Another major shift is that Wall Street isn't lending on projections anymore. Much like no-documentation residential mortgages, many fixed-rate commercial loans were being closed based on where rents were projected to be rather than where they were.
Lending on projections has long been the focus of local banks, which have specific market knowledge and expertise to properly evaluate risk. At the height of the market, too many Wall Street-based lenders started moving in on local construction lenders' territory. Today, many such loans are getting written down.
Although it is difficult to determine the extent commercial mortgages played in some recent earnings announcements, it is clear that some of the largest commercial mortgage backed securities lenders are facing massive write-downs this quarter.
Citigroup Inc. wrote down some $5.9 billion in corporate loans and mortgage-related securities. UBS AG will take a $3.41 billion write-down. Soon to follow will be announcements from other top commercial mortgage lenders, such as JP Morgan Chase, Bank of America and Wachovia. If Citigroup and UBS are any indication, the hits will keep on coming.
Further complicating Bank of America's commercial real estate portfolio is its acquisition of LaSalle Bank last week from ABN Amro. Bank of America's real estate group inherited some $3 billion in commercial loans from LaSalle, and it is safe to assume that they won't be happy with all the assets they bought.

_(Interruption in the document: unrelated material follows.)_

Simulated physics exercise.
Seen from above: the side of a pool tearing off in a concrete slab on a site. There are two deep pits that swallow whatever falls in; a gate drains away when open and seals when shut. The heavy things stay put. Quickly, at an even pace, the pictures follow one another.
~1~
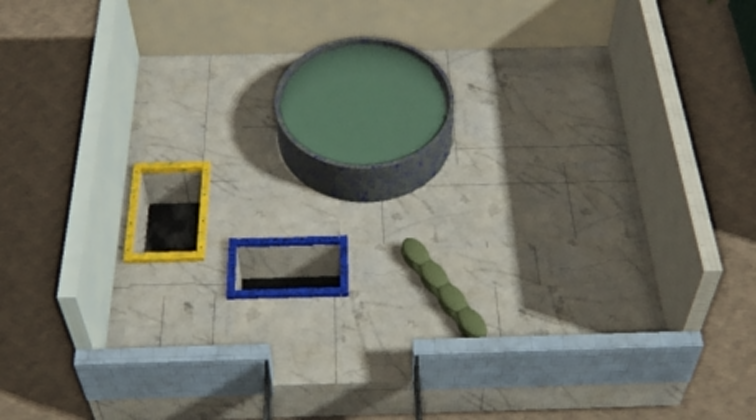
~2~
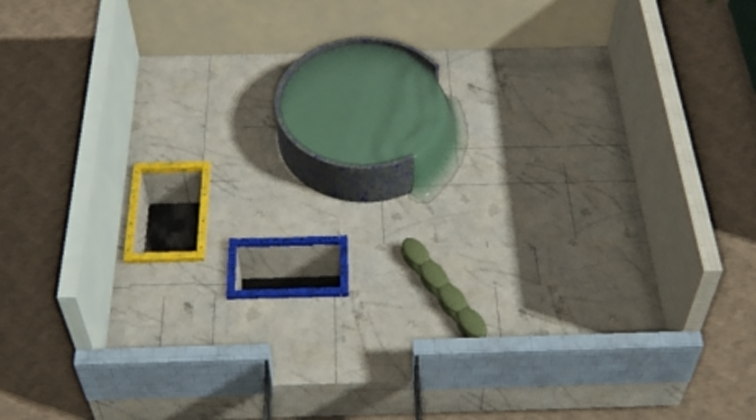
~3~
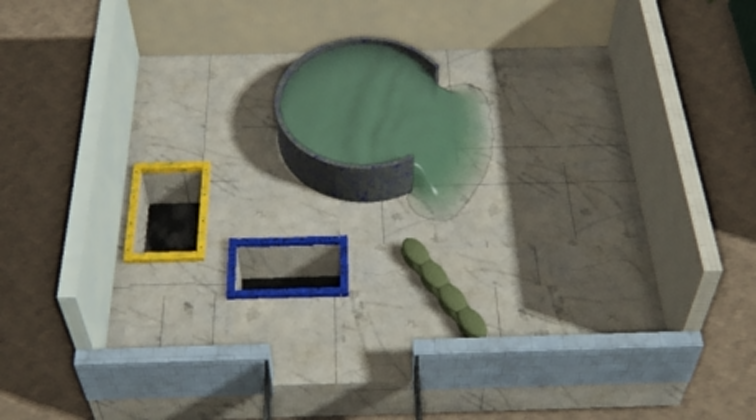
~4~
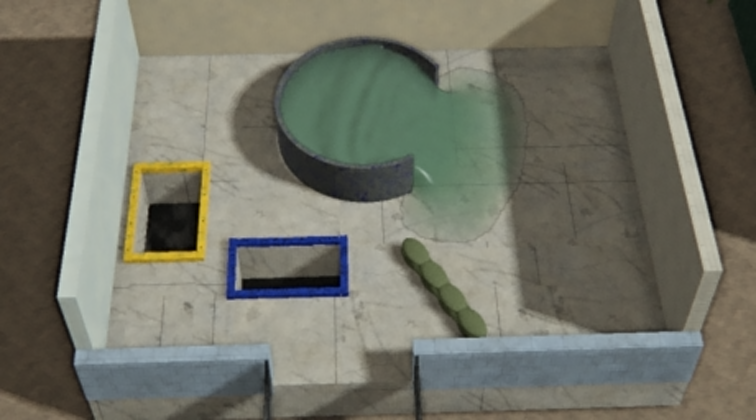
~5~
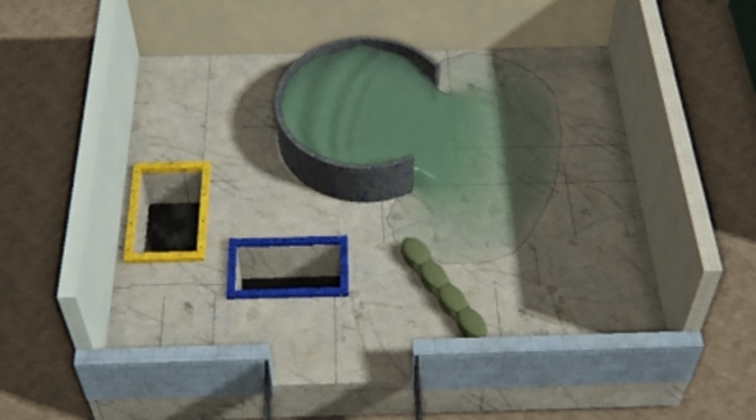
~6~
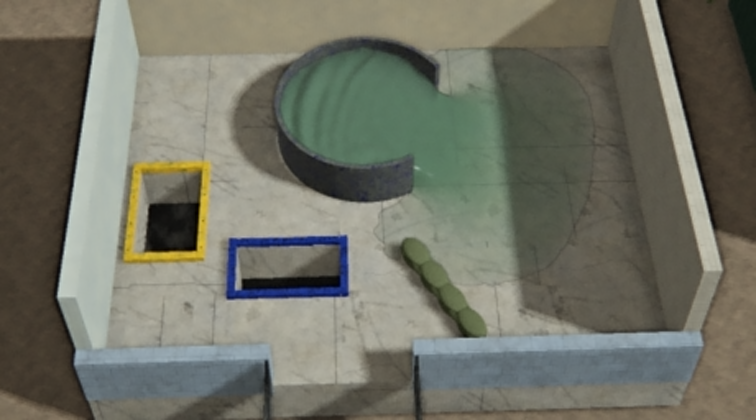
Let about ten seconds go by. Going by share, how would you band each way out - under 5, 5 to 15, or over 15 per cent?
In order: The gate ends up low - beneath five per cent. The blue pit ends up low - beneath five per cent. The yellow pit ends up low - beneath five per cent.
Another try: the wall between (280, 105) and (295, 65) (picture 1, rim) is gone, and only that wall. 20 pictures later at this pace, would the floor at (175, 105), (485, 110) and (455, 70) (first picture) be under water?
First spot submerged, second spot spared, third spot spared.
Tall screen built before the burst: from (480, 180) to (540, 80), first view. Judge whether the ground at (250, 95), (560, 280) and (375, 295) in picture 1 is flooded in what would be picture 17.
Result, listed order: Spot 1 kept clear of the flood, spot 2 reached by the flood, spot 3 kept clear of the flood.
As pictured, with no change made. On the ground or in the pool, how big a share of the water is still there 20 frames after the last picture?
I'd put it at about 100 per cent.
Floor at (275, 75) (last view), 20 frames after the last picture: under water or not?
Judging by the scene, that place would be left untouched.
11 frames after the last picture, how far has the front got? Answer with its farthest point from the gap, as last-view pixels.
Close to (664, 359), I think.
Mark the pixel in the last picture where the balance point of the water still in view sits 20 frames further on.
Somewhere around (507, 182) in the last view.
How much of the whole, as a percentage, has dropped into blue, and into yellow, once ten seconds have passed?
I'd say near 0 %, and near 0 %.
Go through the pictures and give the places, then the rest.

Surprisingly, commercial rates continue to be quite good and now range from 6.15 percent to 6.45 percent for 5and 10-year mortgages, according to the John B. Levy & Co. Commercial Mortgage Survey.
While rates are some 0.75 percent higher than the first quarter of the year, they remain attractive when considering a longer timeline.
With rates trending upward, however, the question plaguing most real estate players is "Where are values headed?"
Darrell Wheeler, managing director of real estate research at Citigroup, tried to tackle the vexing question in a recent research report. Wheeler contends in the report that interest rates play a much smaller role in values than other assumptions, such as available leverage and growth assumptions.
Using this conclusion, the report goes on to rank 70 to 92 markets in the country for each of the property types based on local fundamentals. Richmond appears in each analysis and has its best ranking in projected growth in hotel revenues, coming in at No. 29 of 92 markets. Its poorest showing is in projected growth for retail property revenues, ranking No. 56 out of approximately 79 markets that are modeled.